Top Ten Iowa State Fair Tips

Top ten Iowa State Fair survival tips for hot and humid summer days.Our son, his friend, the Man of Steel and I spent an afternoon at the Iowa State Fair. While there, I compiled these top ten tips for fair goers silly enough to schedule their visits when the temperature hovers around 90° and the humidity is nearly 100%.

10.  A ride on the tram lifts passengers high enough to enjoy whatever slight breeze is blowing. However, passengers who are afraid of heights will get hot and bothered enough to cancel out the benefits of a cooling breeze.

9.  Stroll through the Varied Industries Building for two reasons: First, the air conditioning is heavenly. Secondly, you can visit the De Vries Woodcrafting booth and admire their beautiful furniture while testing their chairs and surreptitiously rest your tired feet.

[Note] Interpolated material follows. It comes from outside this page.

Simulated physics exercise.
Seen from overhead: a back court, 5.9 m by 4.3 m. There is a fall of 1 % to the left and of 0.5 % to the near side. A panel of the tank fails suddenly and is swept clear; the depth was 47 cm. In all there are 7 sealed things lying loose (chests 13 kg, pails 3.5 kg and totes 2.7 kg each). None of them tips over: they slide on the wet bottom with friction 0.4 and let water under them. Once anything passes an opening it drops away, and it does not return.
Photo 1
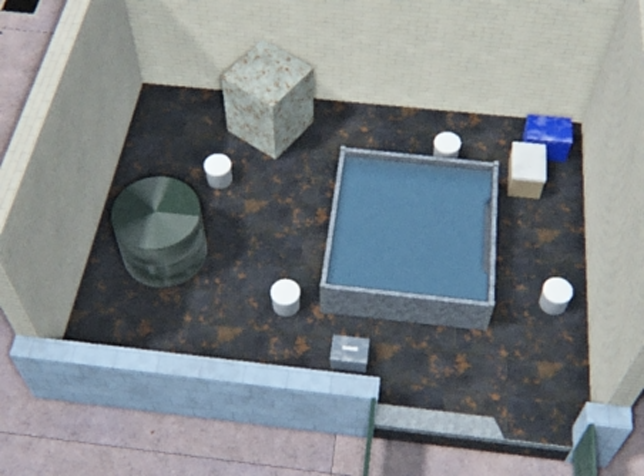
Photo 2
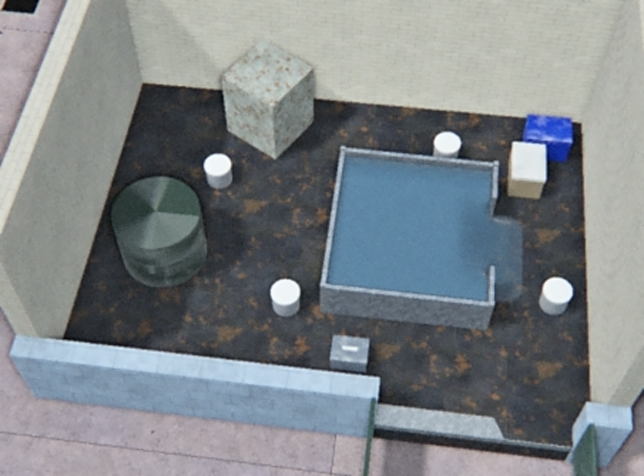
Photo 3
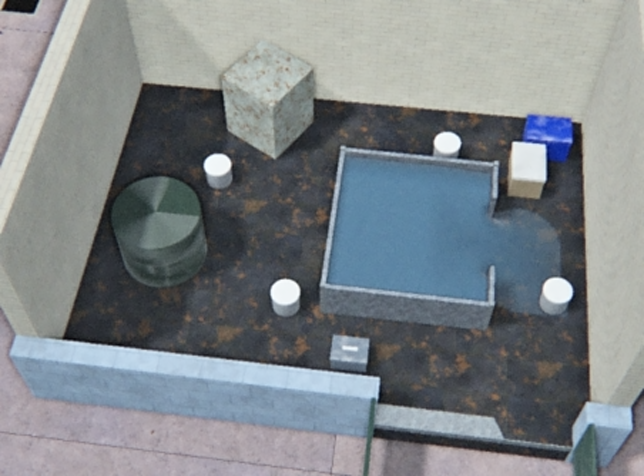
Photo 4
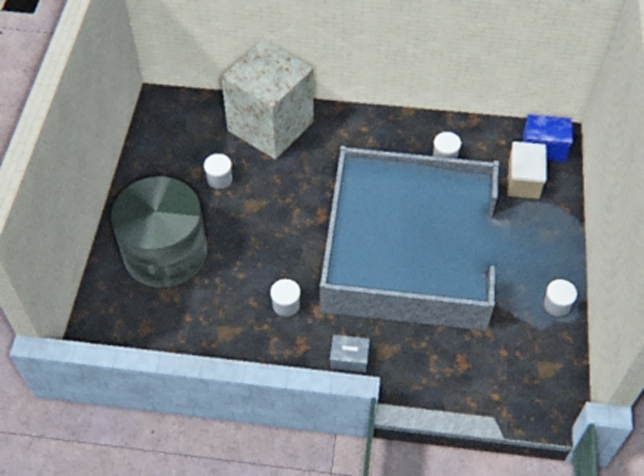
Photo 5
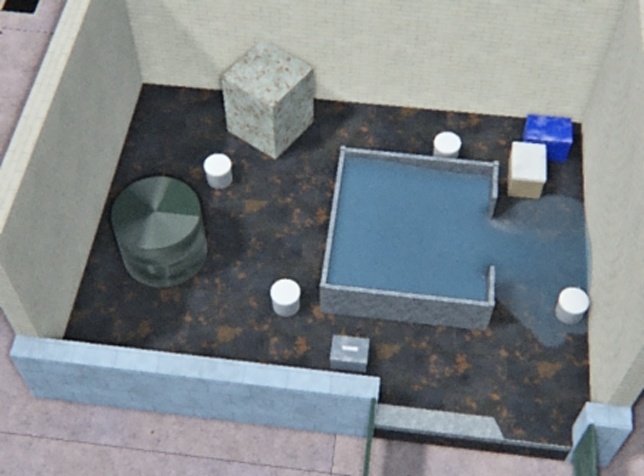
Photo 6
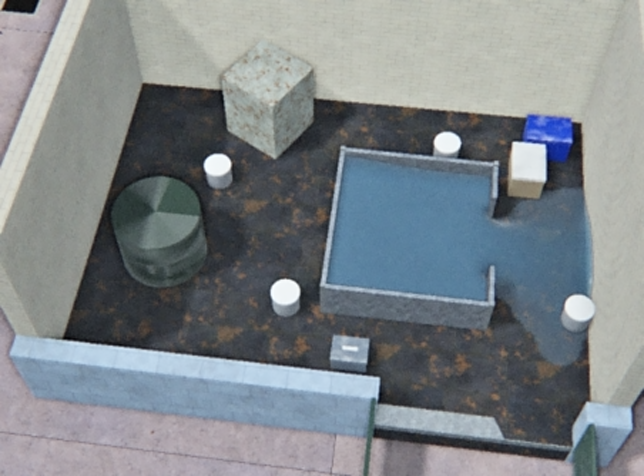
Water pours from the right side of a square tank and nudges a white pail.
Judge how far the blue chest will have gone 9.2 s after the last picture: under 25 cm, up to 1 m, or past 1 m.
It ends a long distance off.
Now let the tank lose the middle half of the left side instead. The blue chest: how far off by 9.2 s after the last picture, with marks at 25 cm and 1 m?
My answer is that the blue chest remains put.
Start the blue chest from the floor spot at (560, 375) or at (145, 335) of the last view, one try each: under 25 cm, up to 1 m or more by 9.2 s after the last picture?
Swept far; nearly still.
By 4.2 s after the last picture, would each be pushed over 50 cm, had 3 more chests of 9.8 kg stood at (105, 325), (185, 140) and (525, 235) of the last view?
Listed order gives within the limit, within the limit, above the limit.
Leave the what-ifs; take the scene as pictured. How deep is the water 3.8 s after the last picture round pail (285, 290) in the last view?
Depth: Near 0 cm.
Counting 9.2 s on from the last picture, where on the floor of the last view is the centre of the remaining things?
Near (264, 232).
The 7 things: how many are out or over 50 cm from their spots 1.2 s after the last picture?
At that time I count 1.
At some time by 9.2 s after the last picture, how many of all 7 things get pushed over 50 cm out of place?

8.  Women are well-advised to wear shorts, a skirt, or sundress when the temperature is near 90° and humidity is high. Capris will be too hot.

7.  You know the people that use big sticks to direct cars to the $5 parking spots on their lawns? I think they do that to keep the air moving. So put a collapsible yard stick in your fanny pack so you can cool down whenever you want. And bonk annoying people if need be. It’s a win-win!

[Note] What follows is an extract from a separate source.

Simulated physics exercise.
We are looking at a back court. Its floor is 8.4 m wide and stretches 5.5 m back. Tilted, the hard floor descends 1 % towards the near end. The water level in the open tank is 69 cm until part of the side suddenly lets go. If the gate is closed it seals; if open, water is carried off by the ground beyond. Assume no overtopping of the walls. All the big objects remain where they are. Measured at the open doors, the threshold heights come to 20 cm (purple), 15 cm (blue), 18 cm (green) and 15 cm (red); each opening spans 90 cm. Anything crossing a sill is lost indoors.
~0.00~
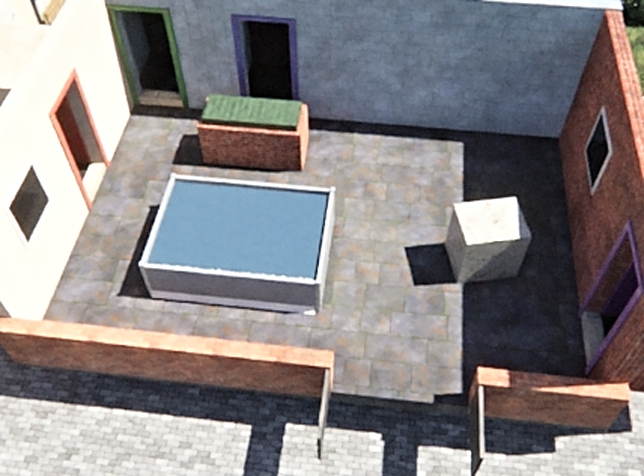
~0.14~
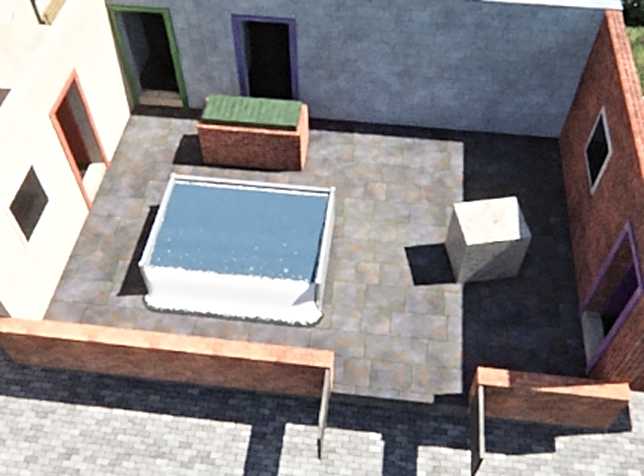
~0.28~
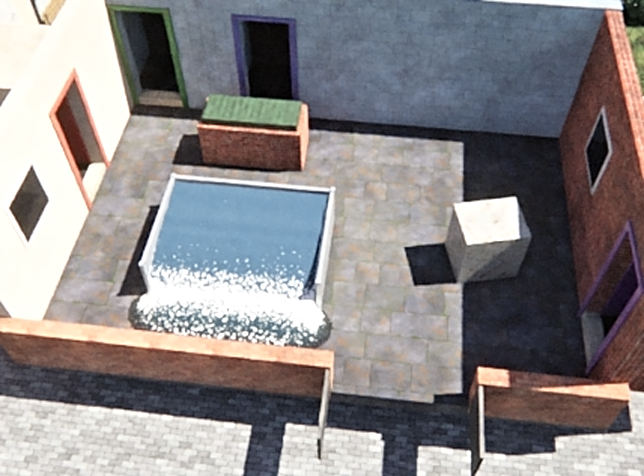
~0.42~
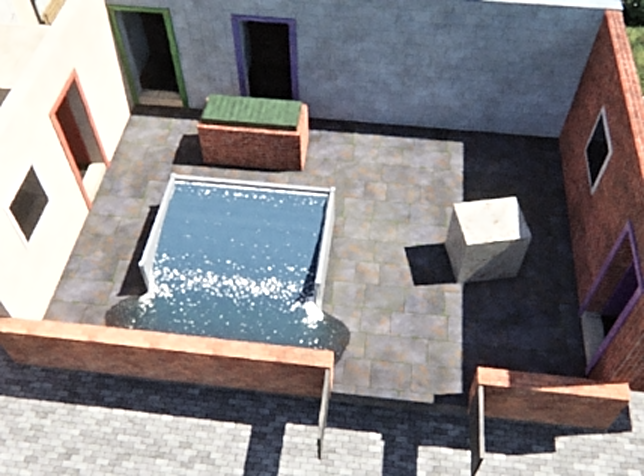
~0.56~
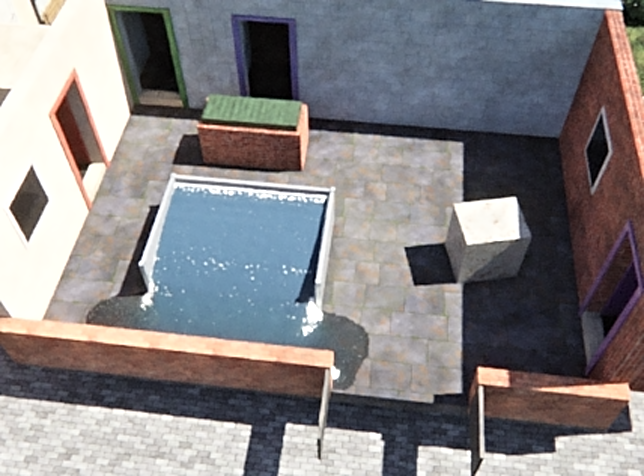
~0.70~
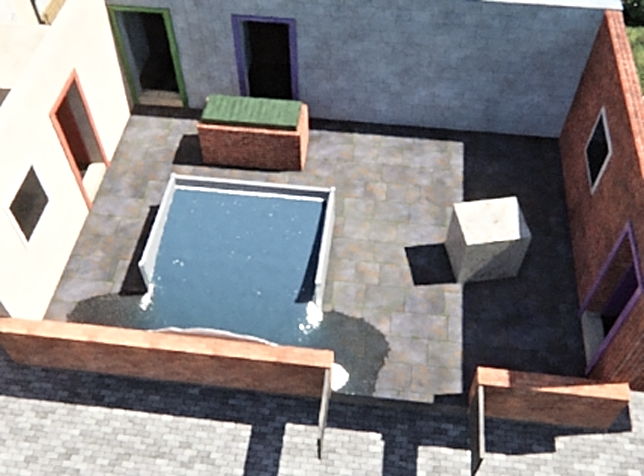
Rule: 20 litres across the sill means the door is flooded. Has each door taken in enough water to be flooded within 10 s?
Outcome: At the purple door the limit will not be outstripped; at the blue door the limit will not be outstripped; at the green door the limit will not be outstripped; at the red door the limit will not be outstripped.
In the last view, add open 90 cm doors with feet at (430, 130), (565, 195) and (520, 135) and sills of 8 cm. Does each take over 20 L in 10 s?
Taking them in order, the first gets too little, the second too little and the third too little.
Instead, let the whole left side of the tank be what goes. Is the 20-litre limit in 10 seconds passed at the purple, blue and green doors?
The purple door comes out less than that, the blue door less than that and the green door more than that.
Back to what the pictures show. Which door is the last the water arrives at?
It is the blue one.
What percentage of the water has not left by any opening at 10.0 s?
Around 86 percent of the water.
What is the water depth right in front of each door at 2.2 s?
Measured in centimetres, the purple door gives 0, the blue door 0, the green door 0 and the red door 3.
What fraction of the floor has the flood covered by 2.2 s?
Wet share: Near 35 percent.
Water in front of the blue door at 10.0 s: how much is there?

6.  It is perfectly acceptable to join the children cooling off at the spray fountain. Just don’t knock them out of the way or strip down to your underwear. Even if your bra and panties are more generously than the uniforms worn by the women’s beach volleyball teams at the Olympics, you could get arrested for indecent exposure.

5.  If you watch the breeding swine auction in the Hall of Champions, stand directly under the giant ceiling fan. If possible stand next to someone with swine breeding expertise so you have some idea of what’s going on.

4.  If you go to the meat goat judging, repeat #5. But stand next to someone with meat goat expertise because pigs and goats are totally different breeds of cats.

3.  While walking by the butter cow, imagine standing beside Bessie in her 40° cooler just in case the power of suggestion actually works.

2.  Stop by the horse expo arena between shows when you are hot and tired. It’s free, it’s air conditioned, the seats are comfy, and you can watch a tractor go round and round and round watering and preparing the dirt. It’s mesmerizing.

1. When you’re drenched with sweat, a raspberry-cider slushy from the Agriculture Building tastes divine. It also turns your tongue bright red. So you can put in your Dracula teeth and look highly authentic.

Bonus Tip: No matter how hot it is, you must stand in the heat and take pictures for your young grandchildren obsessed with large machinery. Because that’s what’s grandparents do.